Now, as I near the two-year anniversary of graduation, I look back fondly on my tenure at Harvard. I can make even the oldest, grimiest toilet shine and can clean cracked, warped wood floors so well you could lick them. I can also write an award-winning thesis and speak several languages. I attribute all of these skills, in some way or another, to my experiences with Dorm Crew. 

Dorm Crew made Harvard, and its astonishingly foreign culture not only palpable, but also approachable. It provided, from the first moment I arrived at Fall Clean-Up, a community that accepted me regardless of my background. Dorm Crew exists beyond the common identity markers, such as nationality and class. It transcends all that because the only thing that fundamentally matters is teamwork. 

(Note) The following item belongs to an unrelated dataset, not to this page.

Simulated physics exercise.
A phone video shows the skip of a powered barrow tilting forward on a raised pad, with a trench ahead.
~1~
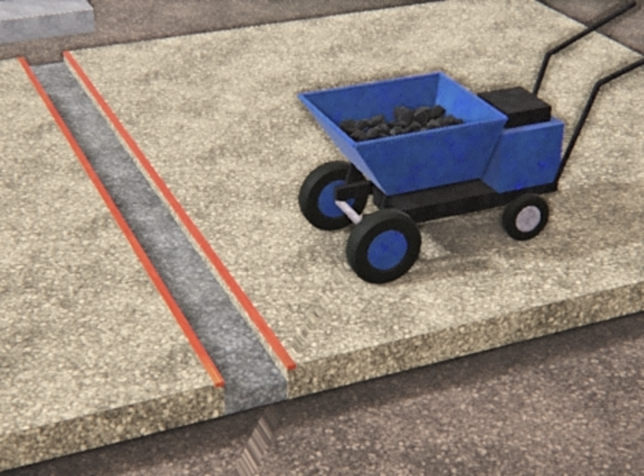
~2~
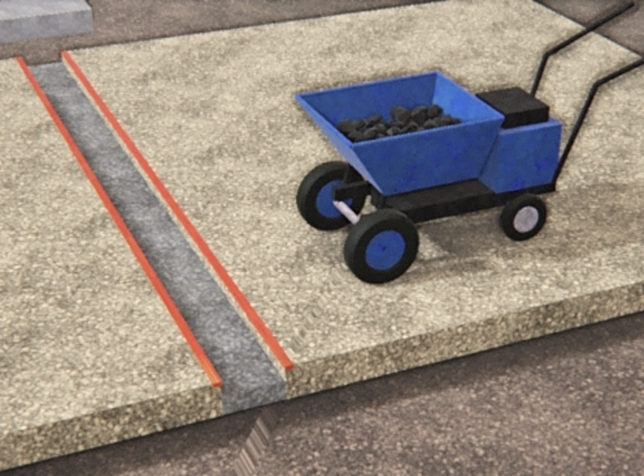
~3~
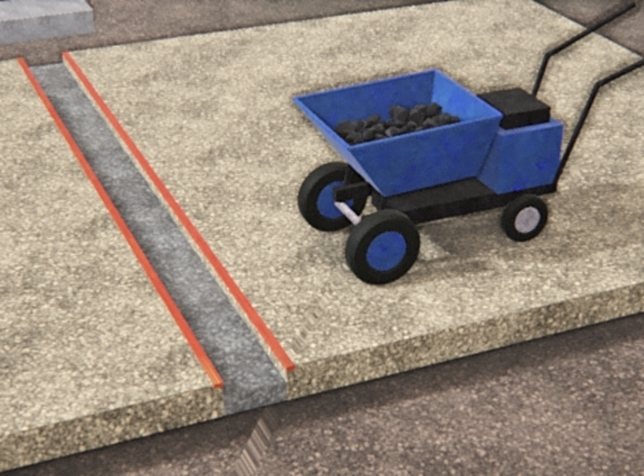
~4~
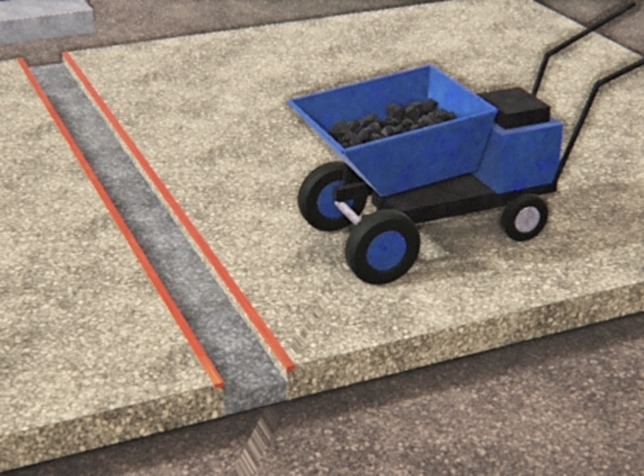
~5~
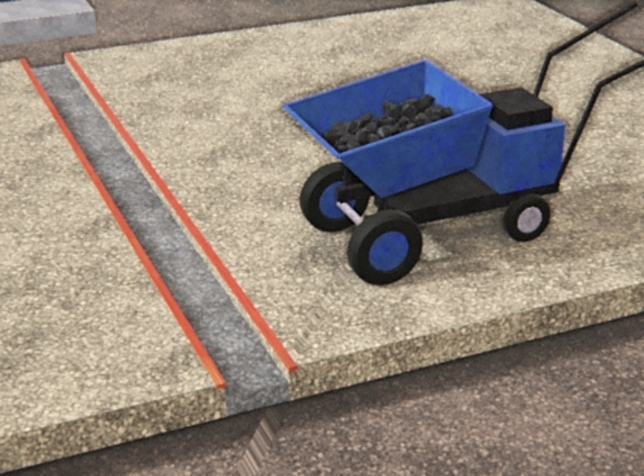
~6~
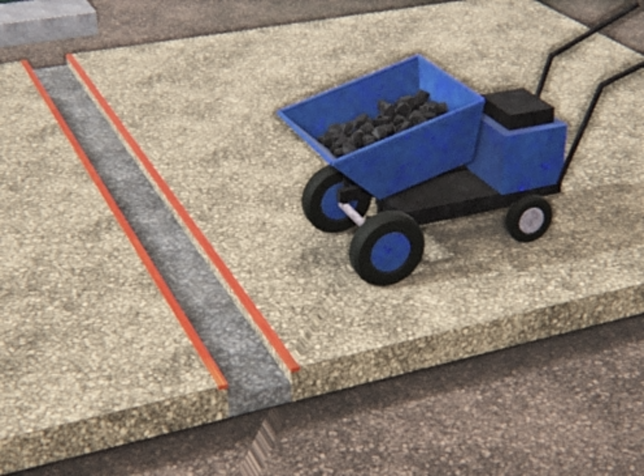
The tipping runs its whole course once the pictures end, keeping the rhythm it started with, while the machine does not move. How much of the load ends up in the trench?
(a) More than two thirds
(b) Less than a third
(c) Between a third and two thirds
The answer is c.
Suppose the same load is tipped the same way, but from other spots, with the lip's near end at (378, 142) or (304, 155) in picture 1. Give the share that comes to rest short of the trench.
That would be roughly 40 in a hundred and then roughly 0 in a hundred.
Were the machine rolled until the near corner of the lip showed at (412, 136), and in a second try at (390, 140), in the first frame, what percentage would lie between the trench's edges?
About 10 per cent for the first spot and about 30 per cent for the second.
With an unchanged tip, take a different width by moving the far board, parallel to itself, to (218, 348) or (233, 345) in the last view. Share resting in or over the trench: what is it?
Roughly 50 % and 40 %.
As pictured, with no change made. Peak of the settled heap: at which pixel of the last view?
Top estimate: About (236, 269).
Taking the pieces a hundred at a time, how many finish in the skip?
My estimate is about 20 per cent.
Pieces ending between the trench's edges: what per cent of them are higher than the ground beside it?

Ever-confident as a child, I had been certain I would be a future freshman of the College. Despite 13 years of near-constant anticipation, the overwhelming sense of possibility I felt when Harvard accepted me was world-altering. (So much so, actually, that I ran so fast down the stairs to tell someone that I shattered my prosthetic leg.) While my time at Harvard was occasionally challenging, Dorm Crew and its community made me comfortable with my socioeconomic identity—not because it is for people of a particular identity, but because through Dorm Crew I regained confidence in my social, leadership, and organizational skills, which then led to the confidence I needed to be comfortable with who I was. My deep pride and profound gratitude for Harvard and my experiences there are rooted in the person Dorm Crew helped me realize—a person with self-confidence, who is receptive to criticism, collaborative, and appreciative of a well-cleaned bathroom. 

Breeanna Elliott ’14 is a history teacher who works in outreach education at Boston University’s African Studies Center. She has spent most of her adult life traveling in East Africa and working in African studies.